On the field a different story emerges, as it has done ever since 1947 when Jackie Robinson struck a telling blow for the growing civil rights movement by breaking the major leagues’ multilateral, if wholly unofficial, colour bar with the Brooklyn Dodgers. “Don’t you think they’re gonna take over baseball in 10 years?” one grateful but fearful Dodger asked a reporter. “They can run faster. They’ll run us white guys out of the game.”

It hasn’t happened yet, and probably never will, such is the hold baseball still exerts on the American psyche, but such paranoia was not unfounded. Throughout the 1950s, in Robinson’s inspirational wake, the annual Most Valuable Player awards became a
virtual black monopoly. These days, African-American and, increasingly, Hispanic players dominate the National and American Leagues to an even more conspicuous extent.

The highest-paid practitioner is Alex Rodriguez of the New York Yankees; the most prodigious home-run hitter is Barry Bonds; the best all-round player is the Cardinals’ Albert Pujols; the pitchers with the most regular-season wins this year were Dontrelle Willis and Bartolo Colón. Indeed, eight of the dozen main categories of achievement were headed by African-Americans or Hispanics. Fast forward to the World Classic in Puerto Rico next March, baseball’s inaugural World Cup: many think Cuba, Venezuela and the Dominican Republic are as likely to win as Team USA.

This contrast between perceptions of playing and managing abilities was most ably and controversially summed up in 1987, when Al Campanis, the Los Angeles Dodgers’ head of personnel, said in a television interview that while black players illuminated the game, they lacked the desire or the “necessities” to manage. He was promptly fired (albeit briefly) but the scars have yet to heal.

Post-Robinson, it took almost 30 years for the first non-Caucasian
manager to arrive; coincidentally, the trailblazer was another lavishly gifted Robinson, Frank, his cause enhanced by his standing as the only man ever to win a Most Valuable Player award in both leagues. He has been in and out of jobs ever since and is now at club number four, the Washington Nationals, who have made such a splendid impression in their maiden campaign. He is, however, one of just three black managers to serve more than one franchise. Aside from Dusty Baker and Cito Gaston – who in 1992 became the first African-American to manage a World Series champion – long tenures are unheard of.

As recently as 2001, Ebony, a leading African-American magazine, could note that there were “only four blacks” in managerial roles, two of them, Jerry Manuel (White Sox) and Don Baylor (Cubs), in Chicago, once described as the planet’s most segregated city. “It would be more significant,” Manuel told Ebony, “if the black community would come out and enjoy what’s happening at the ballpark.”

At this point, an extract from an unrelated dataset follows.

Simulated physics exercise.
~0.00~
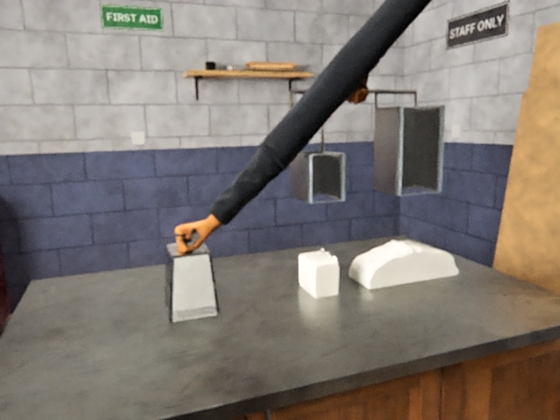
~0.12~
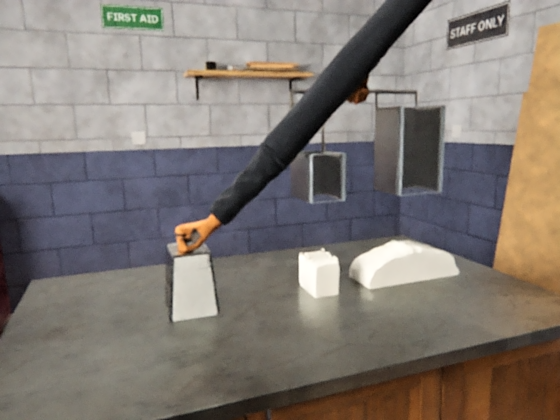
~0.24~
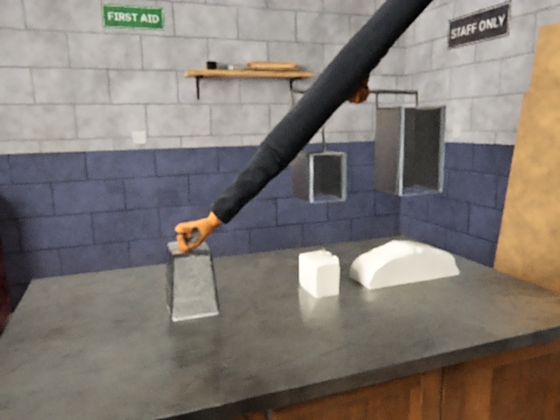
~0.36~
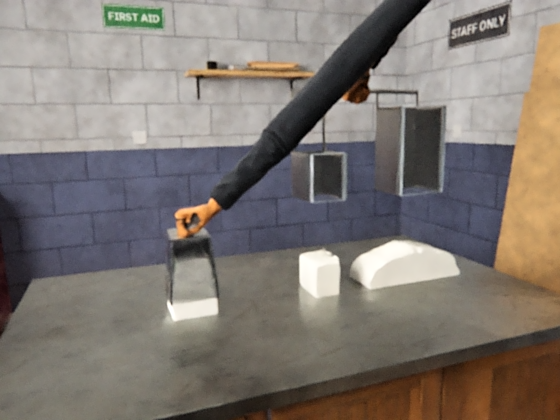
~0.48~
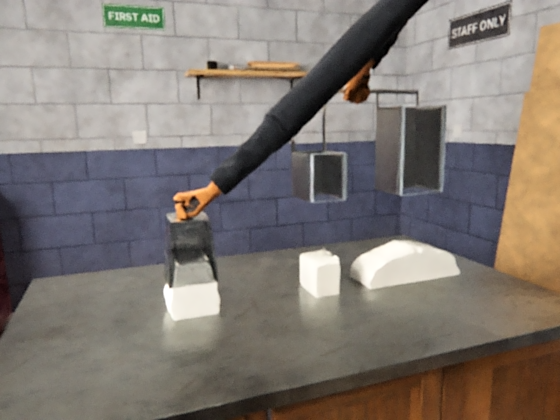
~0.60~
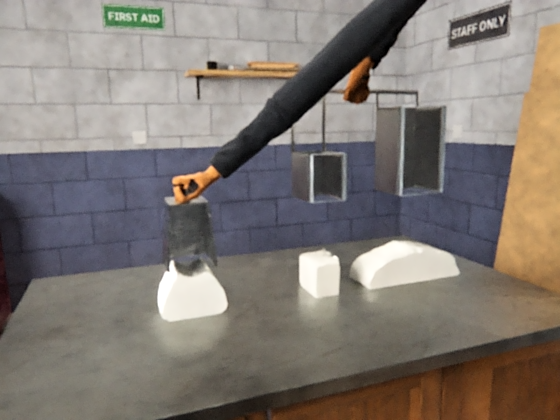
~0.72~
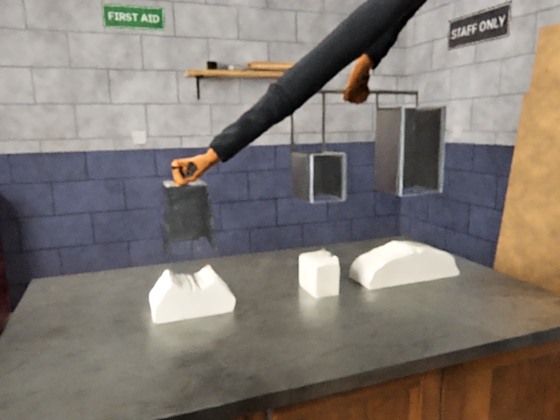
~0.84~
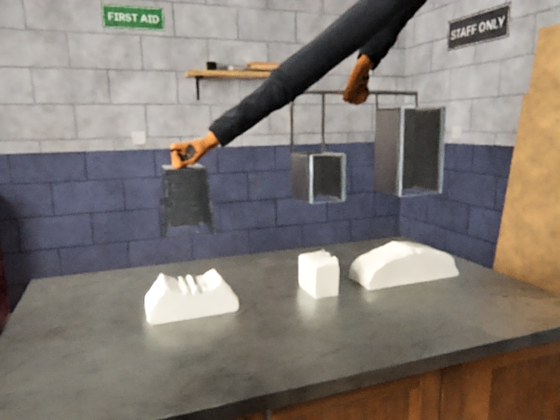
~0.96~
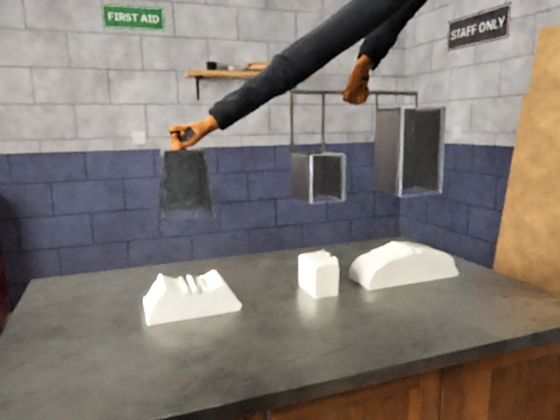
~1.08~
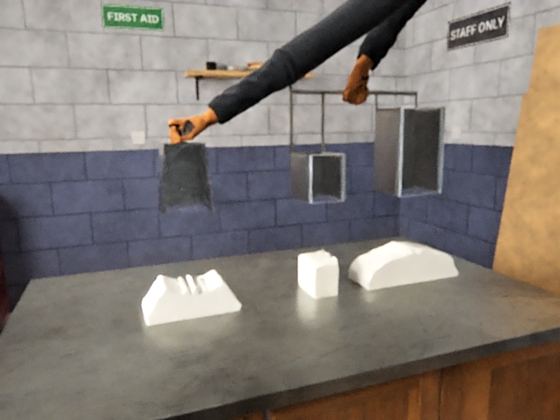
At the start, a hand grips an upturned metal tin on a dark grey counter, with two white blocks to its right and open grey boxes hanging behind them. The tin stays put briefly, then the hand begins drawing it straight upward, uncovering packed white powder at its base. As the tin climbs, the powder bulges and spreads outward at the bottom. Its top breaks and sinks as the tin pulls clear. The hand holds the tin above a low, wide white mound with a jagged, notched top, while the neighbouring blocks stay unchanged.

In fairness, notwithstanding the sickening abuse that dogged Hank Aaron’s successful pursuit of Babe Ruth’s all-time home-run record in 1974, nor the sport’s shameless racism during the first half of the 20th century – even Jackie Robinson’s team-mates did their utmost to make him feel unwelcome – baseball is less culpable in this respect than America’s other top sports. There are even fewer black head coaches in gridiron and basketball.

By even starker comparison, you can count on the fingers of one hand the number of black managers who have been employed by the 92 English league soccer clubs, even though some 30 per cent of the workforce are now non-white. Should this imbalance persist 10 years on, by when the first generation of Anglo-Caribbean players will have hung up their shinpads, heads should be hung in shame.

Judging by the blogs on the subject, many Americans declare the “race card” an irrelevance. Why the fuss about baseball? How many non-white executives call the shots in Hollywood? Or broadcasting? Thanks to Jackie Robinson and his disciples, though, baseball has a reputation for inclusivity. It has set the right sort of example for more than half a century. People expect greater enlightenment.

In the words of Don Baylor, who claims to have personally “integrated” his secondary school in Texas and thus knows a fair deal about the struggle for acceptance: “When minority hiring is no longer news, we’ll know that we have made some major steps.”